The experience was interactive and personal because they did not use microphones or amplifiers. Additionally, the kazoo player came forward and played his instrument while going around in circles. The most memorable part, though, was when a 5-year-old boy moved forward and took his place among the band.  Unfortunately, his five minutes of fame ended with tears when his parents carried him away in direction of the train station. Nevertheless, his antics provided the crowd with comic relief.

In terms of art, I noted how integral the choices of the performers are on a piece. Each instrument was carefully chosen to reflect and convey the band’s feeling. When I first saw one of the band members sitting on the Cajón box I thought it was because he just wanted a box to sit on. However, in retrospect, the drum was chosen because it added a rhythmic aspect to their music and made it more harmonic.

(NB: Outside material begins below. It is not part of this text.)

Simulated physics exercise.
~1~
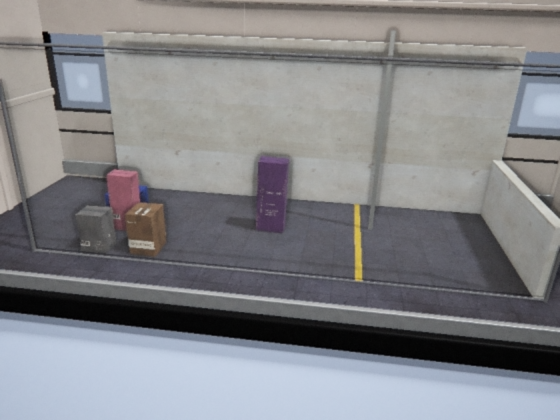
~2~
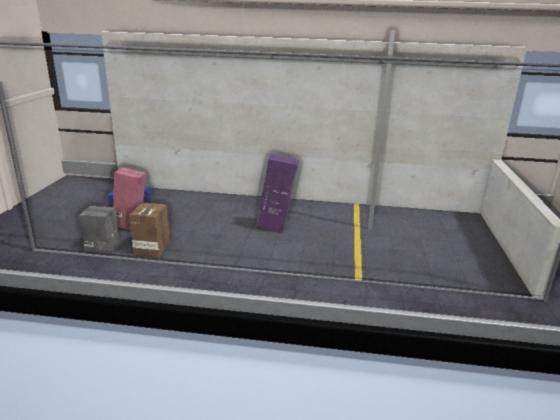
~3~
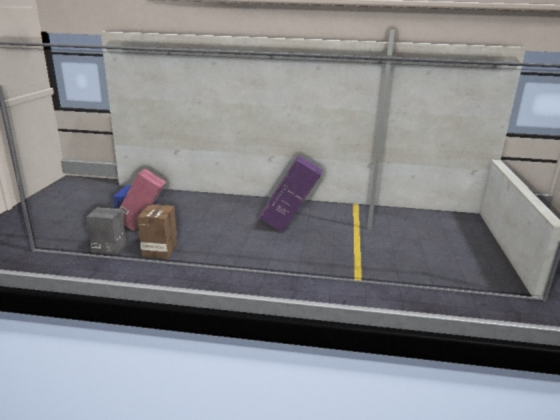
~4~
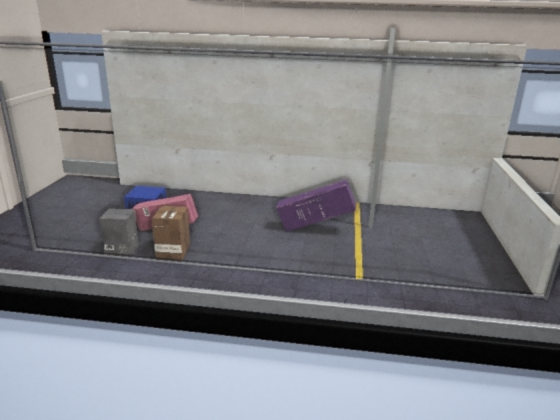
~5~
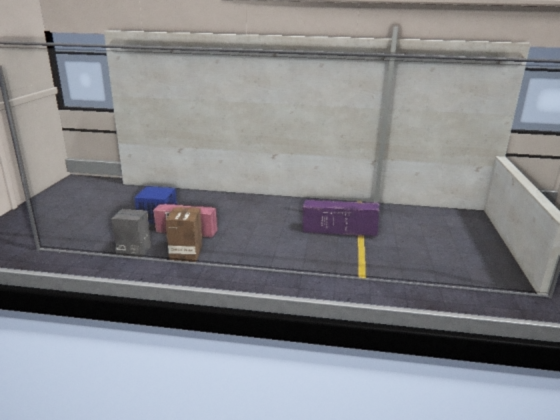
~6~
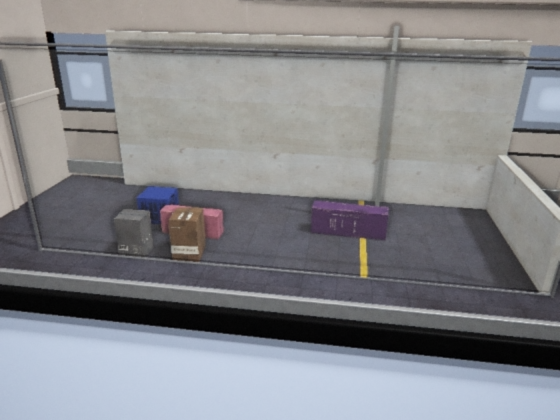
In a walled bay, purple and pink tall boxes topple right as smaller boxes slide, the purple one ending across the yellow line.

The sounds produced through these chosen instruments elicited different responses. Through the lyrics I had a lot of visual imagery and imagined an alleyway where a man tries to persuade a woman to give up her occupation. However, in terms of an emotional response, I was more aware of the band, their instruments, and the actual moment to really relate and sympathize with the song. In general, Brothers Moving is able to bring an acoustic medium to bluegrass, folk, and rock. They are able to use their contagious music to not only attract an audience, but captivate them as well.